Conductivity, superhydrophobicity and mechanical properties of cotton fabric treated with polypyrrole by in-situ polymerization using the binary oxidants ammonium Peroxodisulfate and ferric chloride

Abstract

In this study, polypyrrole deposition and a superhydrophobic coating were applied to cotton fabrics to develop a self-cleaning and conductive fabric with electric heating performance. The binary oxidants ammonium peroxodisulfate and ferric chloride were introduced during the polymerization to adjust the size of the polypyrrole particles for creating diverse nano-scale roughness on the surface of the cotton fabrics and to prevent degradation in the mechanical properties of textiles. The in-situ polymerization of polypyrrole that introduced the binary oxidants succeeded in depositing polypyrrole particles on the surface of the cotton fabrics. Binary oxidants formed small polypyrrole particles contrary to the single oxidants. In terms of conductivity, the surface resistivity decreased as the FeCl3 ratio in the oxidants increased.

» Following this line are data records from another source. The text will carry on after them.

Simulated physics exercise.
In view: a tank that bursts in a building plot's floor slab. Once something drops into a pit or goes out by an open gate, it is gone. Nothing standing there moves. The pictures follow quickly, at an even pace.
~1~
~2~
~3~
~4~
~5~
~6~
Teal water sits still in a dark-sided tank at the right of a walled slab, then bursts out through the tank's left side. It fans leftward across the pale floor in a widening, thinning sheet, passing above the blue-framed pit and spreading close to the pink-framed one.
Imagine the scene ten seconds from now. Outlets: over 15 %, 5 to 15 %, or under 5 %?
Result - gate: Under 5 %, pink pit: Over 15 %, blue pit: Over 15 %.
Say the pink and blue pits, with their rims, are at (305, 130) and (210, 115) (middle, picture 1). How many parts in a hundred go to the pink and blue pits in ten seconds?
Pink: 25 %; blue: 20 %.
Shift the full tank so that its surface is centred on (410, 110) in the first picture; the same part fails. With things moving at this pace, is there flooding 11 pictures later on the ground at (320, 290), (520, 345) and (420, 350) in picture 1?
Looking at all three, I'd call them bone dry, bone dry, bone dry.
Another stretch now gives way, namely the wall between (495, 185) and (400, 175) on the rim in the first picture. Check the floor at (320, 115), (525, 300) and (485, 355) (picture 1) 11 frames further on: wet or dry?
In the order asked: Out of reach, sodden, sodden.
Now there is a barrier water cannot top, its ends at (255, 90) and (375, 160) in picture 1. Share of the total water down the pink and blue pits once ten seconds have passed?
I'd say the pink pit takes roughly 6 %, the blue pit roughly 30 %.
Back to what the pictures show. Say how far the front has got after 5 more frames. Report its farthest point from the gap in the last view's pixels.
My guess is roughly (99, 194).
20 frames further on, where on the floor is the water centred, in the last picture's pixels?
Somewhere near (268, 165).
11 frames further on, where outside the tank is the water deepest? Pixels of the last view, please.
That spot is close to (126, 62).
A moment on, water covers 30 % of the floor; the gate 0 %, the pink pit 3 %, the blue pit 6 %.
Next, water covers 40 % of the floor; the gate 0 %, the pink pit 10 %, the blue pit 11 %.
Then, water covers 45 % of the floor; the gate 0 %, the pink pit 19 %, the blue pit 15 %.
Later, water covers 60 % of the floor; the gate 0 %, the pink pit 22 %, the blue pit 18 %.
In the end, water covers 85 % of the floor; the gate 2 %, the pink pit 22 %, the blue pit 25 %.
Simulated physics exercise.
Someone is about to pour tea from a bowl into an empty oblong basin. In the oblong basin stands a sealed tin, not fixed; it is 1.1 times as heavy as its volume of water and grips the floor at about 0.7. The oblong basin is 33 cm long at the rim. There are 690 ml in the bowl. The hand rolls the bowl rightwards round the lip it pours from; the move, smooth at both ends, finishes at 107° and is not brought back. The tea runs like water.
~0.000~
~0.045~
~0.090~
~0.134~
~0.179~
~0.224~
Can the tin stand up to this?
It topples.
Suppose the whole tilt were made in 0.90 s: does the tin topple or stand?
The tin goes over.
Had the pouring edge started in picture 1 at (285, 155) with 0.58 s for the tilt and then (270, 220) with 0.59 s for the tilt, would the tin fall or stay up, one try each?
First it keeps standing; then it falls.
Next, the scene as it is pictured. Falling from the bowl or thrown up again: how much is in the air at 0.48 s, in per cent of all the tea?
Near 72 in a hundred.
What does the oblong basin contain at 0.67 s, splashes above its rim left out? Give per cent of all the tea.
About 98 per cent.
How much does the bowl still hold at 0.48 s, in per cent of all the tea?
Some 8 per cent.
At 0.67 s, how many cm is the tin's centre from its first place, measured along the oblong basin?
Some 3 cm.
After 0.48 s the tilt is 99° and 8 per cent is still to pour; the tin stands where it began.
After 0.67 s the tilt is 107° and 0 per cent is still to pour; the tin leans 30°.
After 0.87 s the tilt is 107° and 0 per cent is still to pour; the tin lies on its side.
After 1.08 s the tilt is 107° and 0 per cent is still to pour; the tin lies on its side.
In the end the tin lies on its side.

The binary oxidants led to a similar level of conductivity even though the amount of polypyrrole deposition was less than that in the case of the single oxidant. The electrical heating performance improved as the surface resistance was decreased, resulting in an up to 20℃ increase in the surface temperature. On the other hand, the duration of the electro-heating effect was shorter with higher surface temperature. In terms of wettability, a superhydrophobicity with a contact angle of 150° or higher and a shedding angle of less than 10° was achieved under all oxidant conditions because of the nano-scale roughness caused by polypyrrole. Polypyrrole deposition reduced the tensile strength of the cotton fabric and increased its stiffness. The binary oxidants exhibited smaller changes in the mechanical properties of the textile than the single oxidants.